Density
When dealing with matter regardless of its state it will have a certain mass. Remember that mass is same regardless of gravity. This means that if you are on the moon a liter of water will have the same mass as a liter of water on earth. To further define the mass of an object it is helpful to know what its density is.
(Eq 1) $ρ=\frac{m}{V}$
$m$ = mass
$V$ = Volume
Changes in pressure do not greatly effect the density of a liquid or a solid, neither will temperature. This is because they are considered incompressible. A gas’s density however is greatly effected by changes in pressure and temperature. This will be studied further in the next article.

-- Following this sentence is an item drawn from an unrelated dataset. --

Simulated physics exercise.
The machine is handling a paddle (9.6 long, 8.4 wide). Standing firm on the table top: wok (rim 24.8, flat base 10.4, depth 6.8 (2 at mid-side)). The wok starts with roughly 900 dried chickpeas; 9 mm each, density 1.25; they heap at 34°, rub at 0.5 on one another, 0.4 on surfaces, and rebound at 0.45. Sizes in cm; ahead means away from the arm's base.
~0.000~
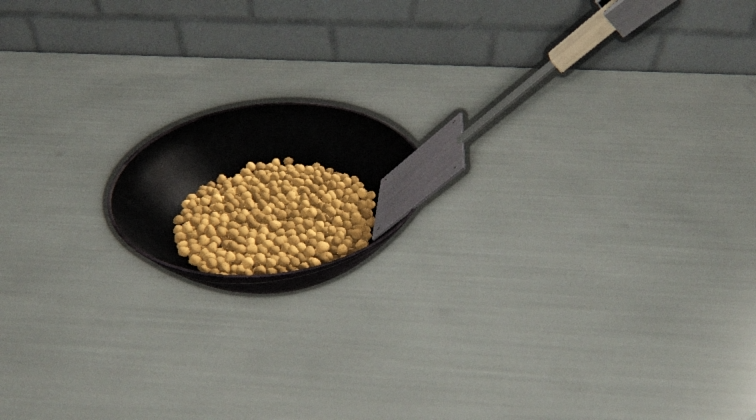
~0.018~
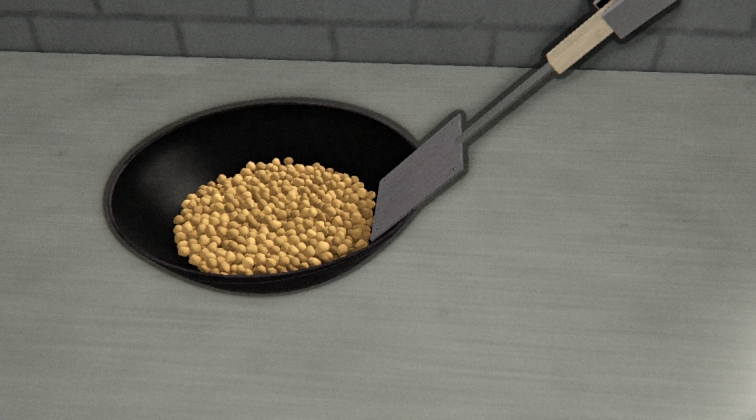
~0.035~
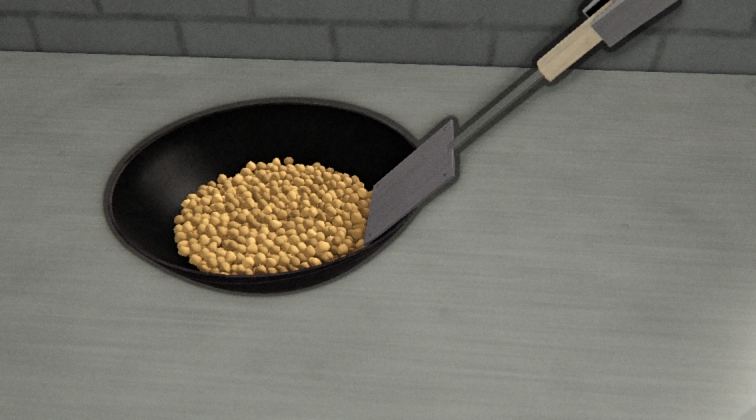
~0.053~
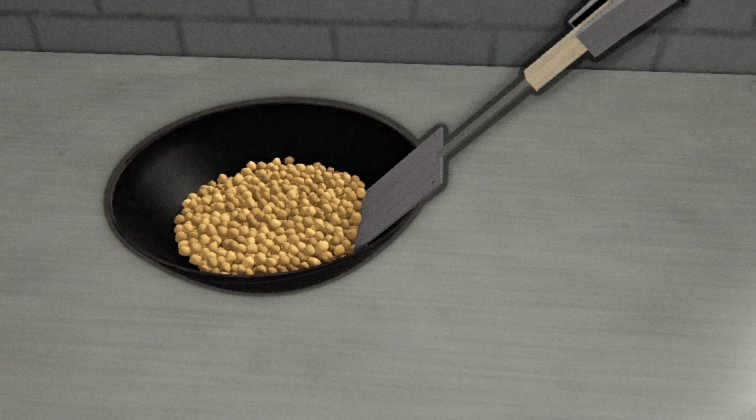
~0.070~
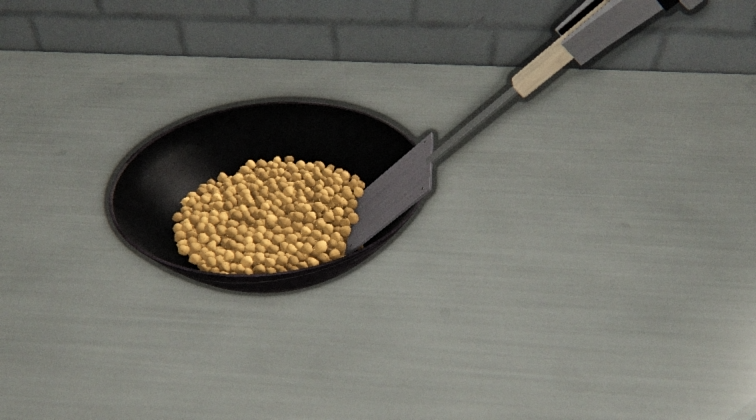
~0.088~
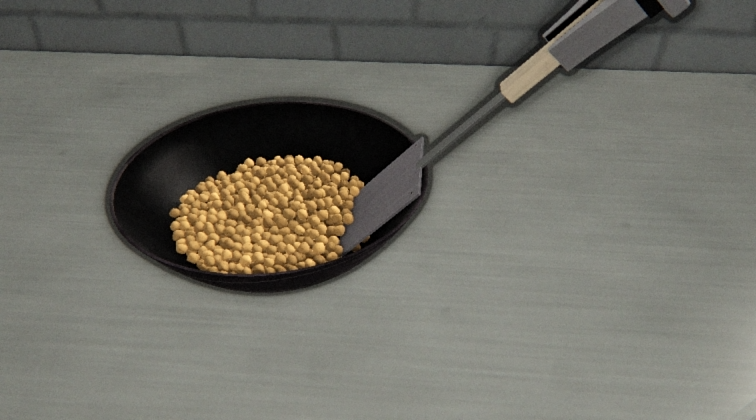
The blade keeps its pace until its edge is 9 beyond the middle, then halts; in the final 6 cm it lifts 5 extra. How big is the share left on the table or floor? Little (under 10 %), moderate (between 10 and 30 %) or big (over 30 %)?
On the table or floor the share is moderate, between 10 and 30 %.
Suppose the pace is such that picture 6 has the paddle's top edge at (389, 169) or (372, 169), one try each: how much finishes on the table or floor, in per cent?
About 35 and 35 per cent.
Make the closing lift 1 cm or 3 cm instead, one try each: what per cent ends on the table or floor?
About 25 and 25 per cent.
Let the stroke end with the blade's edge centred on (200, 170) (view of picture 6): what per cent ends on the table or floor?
About 0 per cent.
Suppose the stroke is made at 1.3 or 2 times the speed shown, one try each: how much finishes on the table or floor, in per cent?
Some 25 and 35 per cent.
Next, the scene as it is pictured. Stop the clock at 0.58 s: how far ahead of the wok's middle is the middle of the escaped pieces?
Some 18 cm.
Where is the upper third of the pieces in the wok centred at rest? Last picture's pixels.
At about (192, 197).
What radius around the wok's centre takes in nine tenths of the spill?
Roughly 35 cm.
After 0.20 s, sloping 47°, highest piece 5 above the table; 900 in the wok.
After 0.32 s, sloping 47°, highest piece 8 above the table; 900 in the wok.
After 0.58 s, sloping 47°, highest piece 9 above the table; 714 in the wok, 118 on the table or floor, 68 on the blade or in flight.
After 1.63 s, sloping 47°, highest piece 7 above the table; 714 in the wok, 186 on the table or floor.
At rest, 714 in the wok, 186 on the table or floor. That is 21 % on the table or floor.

For fluid mechanics density normally used instead of mass, since mass is dependent on how much fluid is present. This in turn will allow you to analyze a fluid mechanics problem without know the exact quantity of fluid.
Specific Volume
Sometimes specific volume will be used to related an objects mass to its volume. This, however, is just the reciprocal of density, and actually represents the same thing.
(Eq 2) $ν = \frac{1}{ρ}$
Specific Weight
The last characteristic of a fluid that is dependent on density is the specific weight of a fluid. The specific weight considers how the gravitation constant can effect the weight of a fluid. Recall that weight is determined by multiply the mass of an object by the gravitational constant g. This means that the specific weight is determined by multiply the density by the gravitational constant g.
(Eq 3) $γ=ρg$
Specific Gravity
Finally, the specific gravity is used to compare the density of a fluid to the density of water. This is done by taking the ratio the density of the fluid in relation to water. The resulting ratio will be unit less. However, even though it is unit less, since density isn’t unit less you will need to make sure you are using the same system of units for both fluid before finding the specific gravity.
(Eq 4) $SG = \frac{ρ}{ρ_{H_2O}}$
Calculator
$kg$
$m^3$
$\frac{kg}{m^3}$
Specific Volume: $\frac{m^3}{kg}$
Specific Weight: $\frac{N}{m^3}$
Specific Gravity:
Example
An unknown fluid in a 1 liter beaker has a mass of 3 kg. Determine the density, the specific volume, the specific weight, and the specific gravity of the fluid.
Solution
$1L = .001 m^3$
Determine the fluid density.
$ρ = \frac{3~kg}{.001~m^3} = 3000 \frac{kg}{m^3}$
Determine the fluids specific volume.
$ν = \frac{1}{3000\frac{kg}{m^3}}= 3.33 e – 4 \frac{m^3}{kg}$
Determine the Specific Weight of the fluid.
$γ=3000 \frac{kg}{m^3}(9.81\frac{m}{s^2} = 29430\frac{N}{m^3}$
Determine the specific gravity of the fluid.
$SG = \frac{3000 \frac{kg}{m^3}}{997 \frac{kg}{m^3}} = 3.01$